Search in the Bartz Era at Yahoo
January 16, 2009
The Beyond Search geese have been honking speculatively today about Yahoo search in the post-floundering era. We decided that it was a miracle that Yahoo has been able to keep its revenues where they are and maintain a 20 percent share of the Web search market. Several of the Beyond Search goslings use Yahoo for mail, photo browsing, and bookmark surfing. Others don’t think too much of Yahoo for various reasons. These range from lousy performance over some wireless services to features that seem clunky compared to alternatives available from other vendors.
We read closely Rebecca Buckman’s “The Exacting Standars of Carol Bartz” and found the Forbes article interesting. You can read it here. Unlike some of the critical articles about Carol Bartz, Ms. Buckman focuses on her accomplishments. One interesting parallel is that the “freewheeling culture” of Autodesk and the wild and crazy approach at Yahoo may share some similarities. Ms. Bartz made staff changes and “professinalized” some departments. Yahoo may benefit from this type of management.
Our Beyond Search discussion focused on search, specifically what we perceive as the “problem” with Yahoo search. In order to make Yahoo search more useful, Yahoo has to find a way to address such shortcomings as the spotty relevancy for Web queries that are not about popular topics. The search available for Yahoo shopping is not very useful. In fact, it is on a par with eBay’s current system, and that is quite disappointing. Even convenience services such as finding currency conversion data becomes an exercise in navigating multiple pages. “Search without search” is something that Yahoo needs to master.
In order to remediate Yahoo search, we think that some serious engineering must be done and completed quickly. At lunch we ran several test queries. For example, one was “enterprise search”. The results were surprising. Here’s the display we saw:
We liked the search suggestions, but we found that the first four results were skewed to Microsoft. For example, there is the Microsoft paid ad in the blue box. That’s the second result. In the organic results, we saw a link to the Yahoo and IBM free search system, which is a boosted result. The Wikipedia result is okay. But the third and fourth results are for Microsoft search pages. The results are not “bad”; the results were just not what we expected. You can run your own queries and see how the Yahoo search results work for you.
A test shopping query was “discount quad core”. The system returned computer sytems from brand name vendors. I thnk each of these systems is tagged with the word “discount”. These are not discount systems, however.
How can these search issues be fixed? Is tweaking enough? Will Yahoo’s many different search initiatives ultimately lead to a system that is “better” than Google’s in the eyes of the users?
Here’s the Beyond Search lunch time view:
- Yahoo has to work on relevance. Google has made a significant investment in technology to determine context and react to what other users find helpful. Yahoo seems to lag in these areas.
- In terms of mobile serarch, the Yahoo system requires menu navigation.
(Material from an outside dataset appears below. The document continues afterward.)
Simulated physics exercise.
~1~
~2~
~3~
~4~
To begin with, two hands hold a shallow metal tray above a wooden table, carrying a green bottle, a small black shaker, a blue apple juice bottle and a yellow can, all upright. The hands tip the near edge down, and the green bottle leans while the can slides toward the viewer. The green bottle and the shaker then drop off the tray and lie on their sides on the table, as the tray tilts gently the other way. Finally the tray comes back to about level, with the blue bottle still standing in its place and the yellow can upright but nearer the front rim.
Because of the clunkiness of the approach, it is difficult to determine if Yahoo is doing much more than dumping informaton into buckets and showing stories as those stories arrive.
- For shopping, Yahoo gets a user close to a product, but Yahoo makes it difficult to find a specific product. We don’t think eBay or Google have cracked the code on shopping search. Yahoo might be able to leapfrog some of the competitors with an innovative approach.
The problem with addressing all or some of these challenges is that it will take time to come up with a solution that is not a one-off, stand-alone island. Yahoo has not focused on search as part of the core fabric of the company. At Google, search and advertising are tough to separate. At Yahoo, search is one thing. Advertising is another. Yahoo, therefore, must think of ways to integrate so the two functions yield an advantage over Google.
Yahoo has the talent and the funds to address these issues. What Yahoo does not have, we concluded, is time. In fact, time may be Yahoo’s biggest single problem. Floundering can be rectified with time. Without time, Yahoo will remain a shadow of its former self. Even a deal with Microsoft can’t change that.
Meantime, the Google maintains its lead in search and advertising. A decade of search missteps cannot be fixed over night. Ms. Bartz may have the expertise, but does she have the time? We quacked loudly, “We don’t think so.”